Sunday, January 11, 2009

My Dad Taught Me Basketball and I Learned About Life

Between the ages of 11 and 13 I was taught the game of basketball by my dad. Hours we spent on the court--at the playground or down at the church. It always began with the hopeful question, "Dad, can we play some basketball?" I can’t remember him ever telling me no. He would grab his keys, I would grab my ball, and we were off.

I desperately wanted to learn this difficult game and become great. What I lacked in talent I made up for in sheer will. This fact would become the first of many metaphors that would shape the rest of my life. Hard work and determination can compensate for lack of raw talent.

The incredible move that I set my heart on learning first was known as the reverse pivot. Whirling backward against the pivot foot, with ball in hand, you would whisk the ball away from the defender lunging for a steal and magically blow past him for a drive to the hoop. This was a tough move for an 11-year-old to master, and I often complained in frustration about how hard it was to do.

“I can’t do it!” I would exclaim in discouragement.

“Don’t say can’t!”, or often “It’ll come!” was the inevitable reply. And it did come. I achieved what to me was the impossible, and this would form the second metaphor in a life that would later confront me with seeming impossibilities.

“You’ve got to know where the other nine players are at all times.” This was drummed into me better than any Catholic student ever learned The Lord’s Prayer. I learned it so well that it became second nature for me, omnipresent in my mind across all facets of my life. When I drive I know where all the other cars are within a hundred yards—in front, behind, and to the sides. When navigating crowds, the same principle rules my mind.

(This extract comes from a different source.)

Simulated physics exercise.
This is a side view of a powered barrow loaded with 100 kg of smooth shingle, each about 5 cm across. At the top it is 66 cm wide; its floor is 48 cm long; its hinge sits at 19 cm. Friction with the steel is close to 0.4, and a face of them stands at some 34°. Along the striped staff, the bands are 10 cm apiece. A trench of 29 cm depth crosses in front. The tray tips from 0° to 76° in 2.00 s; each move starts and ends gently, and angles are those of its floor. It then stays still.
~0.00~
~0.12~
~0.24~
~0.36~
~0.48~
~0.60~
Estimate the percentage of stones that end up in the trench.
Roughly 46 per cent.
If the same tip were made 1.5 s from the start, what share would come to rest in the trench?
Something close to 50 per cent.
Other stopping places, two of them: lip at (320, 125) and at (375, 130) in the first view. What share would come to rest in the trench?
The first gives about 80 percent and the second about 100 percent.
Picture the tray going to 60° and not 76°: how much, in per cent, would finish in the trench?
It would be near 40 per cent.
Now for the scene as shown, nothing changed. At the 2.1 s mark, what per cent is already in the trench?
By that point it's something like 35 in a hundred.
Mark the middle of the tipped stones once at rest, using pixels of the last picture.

“Practice, practice, practice!” I heard the words so much that they wearied me. But the principle was learned for a lifetime, and I came to understand that anything could be mastered if enough practice was applied.

I was taught that when running, whirling, juking or jiving, when it comes time to actually shoot, you must stop dead, get balanced, jump straight up, and softly release the ball. When speeding or whirling through life, sometimes you have to stop, square up, focus, and accomplish something important.

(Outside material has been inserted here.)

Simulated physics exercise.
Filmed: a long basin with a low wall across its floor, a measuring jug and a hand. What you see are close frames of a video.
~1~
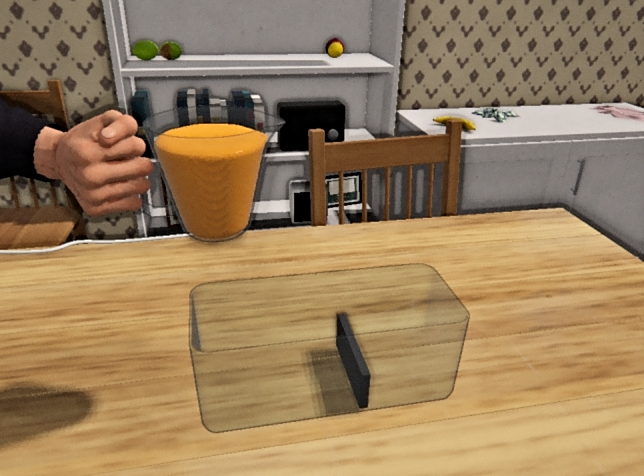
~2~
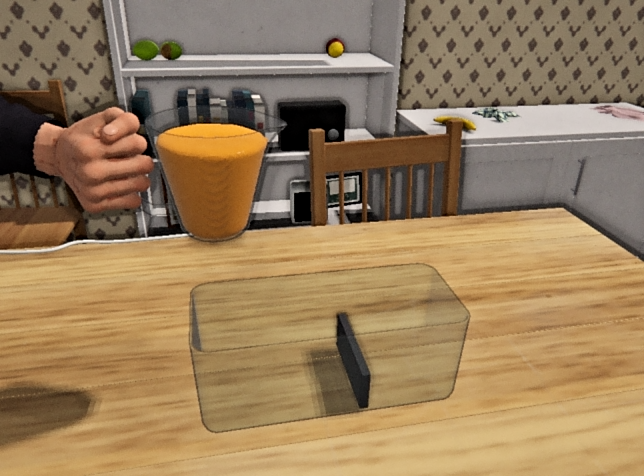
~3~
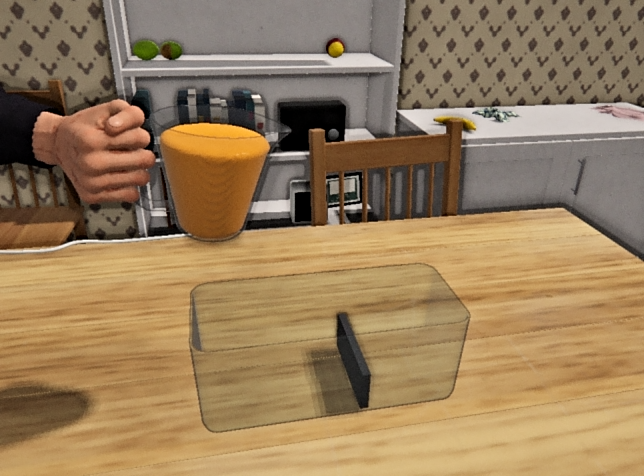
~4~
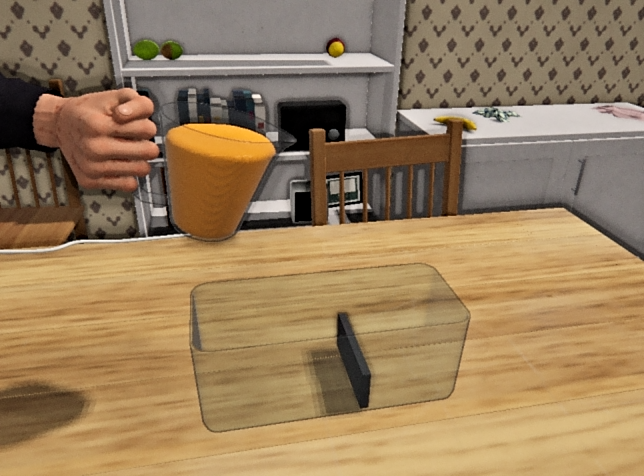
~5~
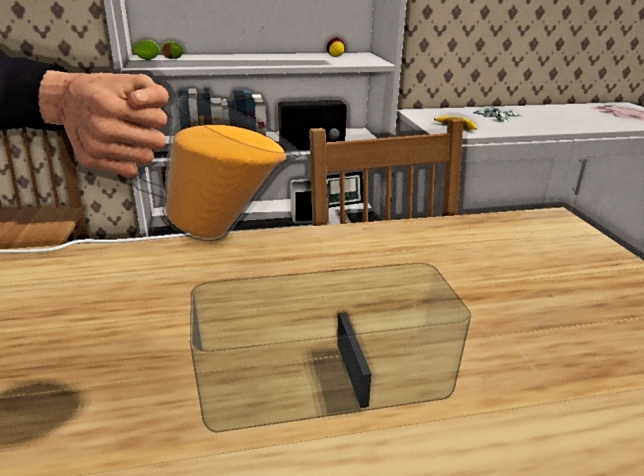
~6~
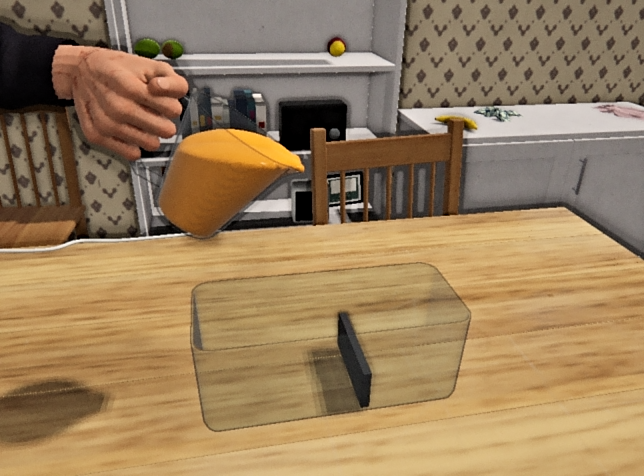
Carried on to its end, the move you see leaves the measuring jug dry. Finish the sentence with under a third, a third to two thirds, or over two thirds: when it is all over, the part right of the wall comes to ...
When it is all over, the part right of the wall comes to under a third.
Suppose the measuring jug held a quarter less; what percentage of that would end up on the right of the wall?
Close to 5 per cent, more or less.
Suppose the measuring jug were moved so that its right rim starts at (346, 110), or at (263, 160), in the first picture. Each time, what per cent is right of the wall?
75 %, then 5 %.
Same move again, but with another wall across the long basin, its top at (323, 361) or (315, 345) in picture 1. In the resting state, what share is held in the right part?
Roughly 55 % and 65 %.
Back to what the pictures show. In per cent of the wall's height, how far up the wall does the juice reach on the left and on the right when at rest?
Close to 40 for the left and 10 for the right.
A moment on, the measuring jug is tipped right over and 34 per cent is still to pour, 19 is left of the wall and 11 right of it.
Next, the measuring jug is tipped right over and 2 per cent is still to pour, 73 is left of the wall and 14 right of it.
Then the measuring jug is tipped right over and 0 per cent is still to pour, 79 is left of the wall and 16 right of it.
Later the measuring jug is tipped right over and 0 per cent is still to pour, 80 is left of the wall and 16 right of it.
In the end 80 per cent lies left of the wall, 16 right of it and 4 outside.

So many other gems of wisdom I learned as my dad taught me basketball. It was okay to lose as long as I didn’t give up. Good sportsmanship is important. Always hustle. Listen to the coach and be teachable. And most important I learned that my dad loved me enough to spend time with me.

Now, as I teach my nine-year-old son this game of all games, I find myself passing along the same wisdom that has guided me for decades. There is something that goes far deeper than basketball in this multigenerational passage of principles from father to son. My dad learned the game from his dad. And my son may teach it to his son. The sport itself is perhaps incidental, but the patriarchal chain of nurturing wisdom is the real thing.